En in deze tijd van het jaar heeft de gemeente op plaatsen waar bomen staan in de openbare ruimte zogeheten bladkorven neergezet. Het zijn van draadhek cilindrisch gevormde manden van ongeveer anderhalve meter hoog. Zómaar, service, maar wel met een beperking. De bedoeling is dat de mensen uit de straat deze zelf vullen met uitsluitend openbaar gevallen blad. Dat staat uitdrukkelijk genoemd in het maandelijks gemeenteblaadje dat deur aan deur wordt verspreid. Wij mogen er dus geen particulier gevallen blad in gooien. Dan komt een grote bladzuiger op wielen langs om er zijn slurf in te hangen. Als de bomen kaal zijn, verdwijnen die korven weer. Ook dit is weer strikt geregeld.
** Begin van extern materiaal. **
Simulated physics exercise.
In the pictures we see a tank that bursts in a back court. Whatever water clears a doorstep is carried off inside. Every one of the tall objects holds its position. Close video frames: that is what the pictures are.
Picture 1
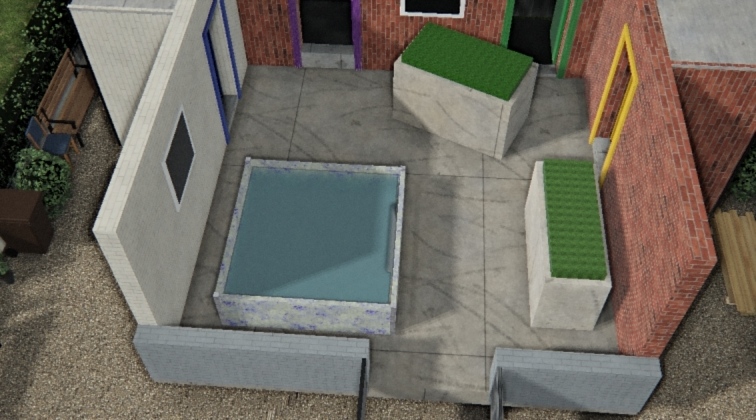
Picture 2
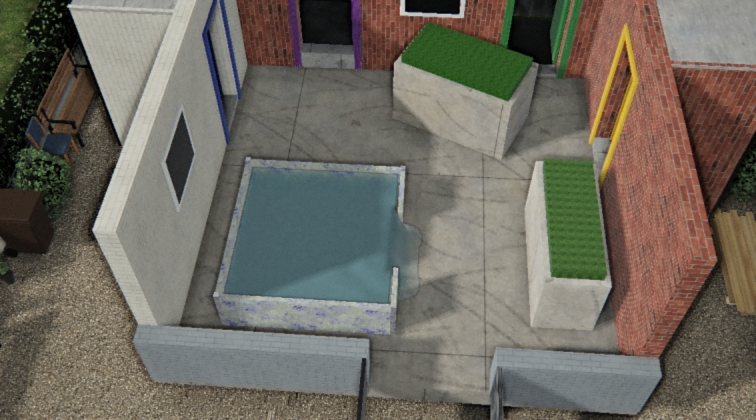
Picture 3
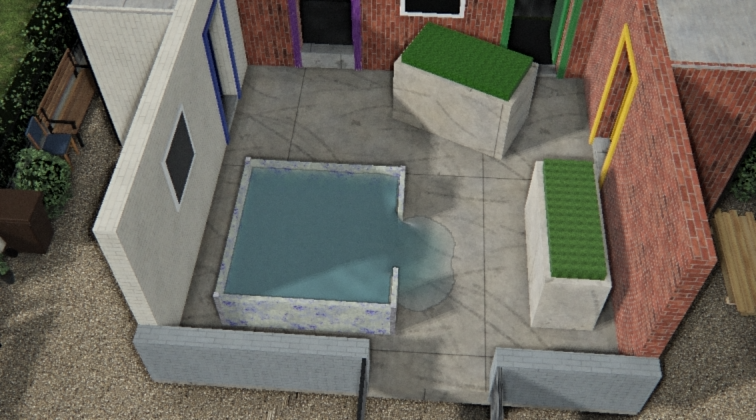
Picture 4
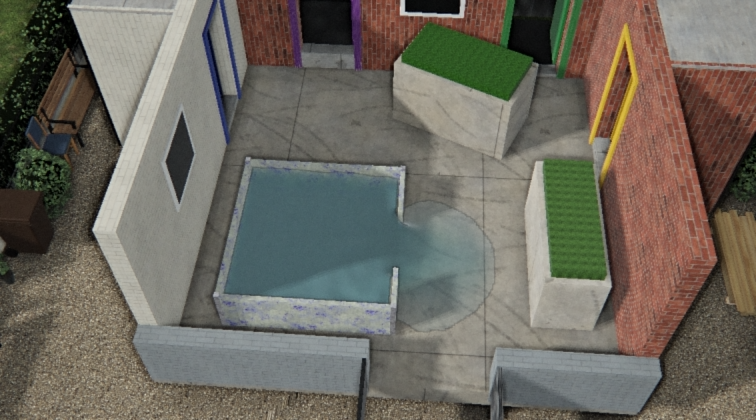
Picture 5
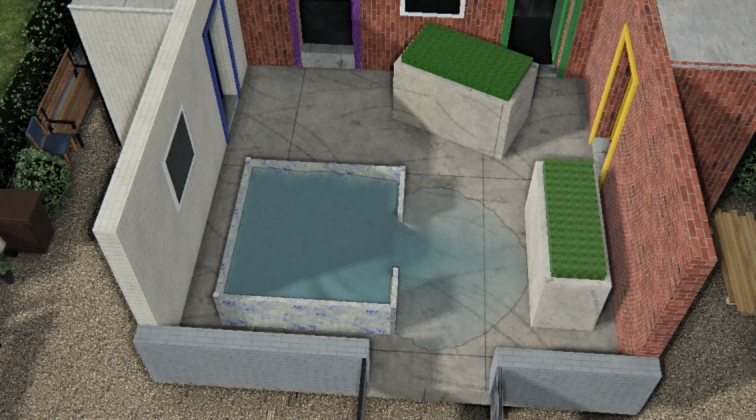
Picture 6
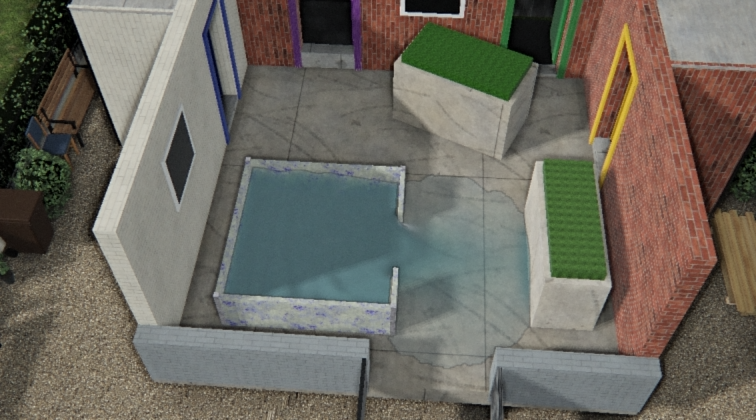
In a walled back court with two grass-topped blocks, a square tank of still water stands on the left. A gap opens in its right side and water pours out, spreading in a widening fan across the paving. The sheet reaches the right-hand block and spreads along its base.
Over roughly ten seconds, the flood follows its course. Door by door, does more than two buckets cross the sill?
As I see it, the green door will be over the cap; the purple door will be at or under the cap; the blue door will be at or under the cap; the yellow door will be at or under the cap.
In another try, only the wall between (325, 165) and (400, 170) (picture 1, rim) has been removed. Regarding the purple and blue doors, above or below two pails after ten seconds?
Purple does not overflow; blue overflows.
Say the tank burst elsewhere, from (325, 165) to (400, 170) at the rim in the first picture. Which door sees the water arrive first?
That would be the door marked purple.
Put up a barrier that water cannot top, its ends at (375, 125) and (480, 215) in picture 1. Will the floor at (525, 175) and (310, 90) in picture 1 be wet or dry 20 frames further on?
Taking the points in order, the first is inundated and the second is high and dry.
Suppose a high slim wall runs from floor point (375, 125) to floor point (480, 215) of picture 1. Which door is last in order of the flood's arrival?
In my view it's the blue-painted one.
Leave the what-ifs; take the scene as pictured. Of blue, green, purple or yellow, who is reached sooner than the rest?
The answer here is the yellow door.
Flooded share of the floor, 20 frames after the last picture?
My best guess is some 60 %.
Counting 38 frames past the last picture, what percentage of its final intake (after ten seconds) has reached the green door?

Dit zijn wat voorbeelden van hoe intensief ons leven momenteel geregeld is. Je hebt er zelfs geen erg meer in hoe het leven gaandeweg geboetseerd en gefatsoeneerd is en hoe sommigen van ons zich ergeren aan medeburgers die daar net even geen erg in hadden. Het vergt heel wat om burger te zijn. Het valt op nu ik er met wat scherpere blik langs loop of fiets: u zij georganiseerd!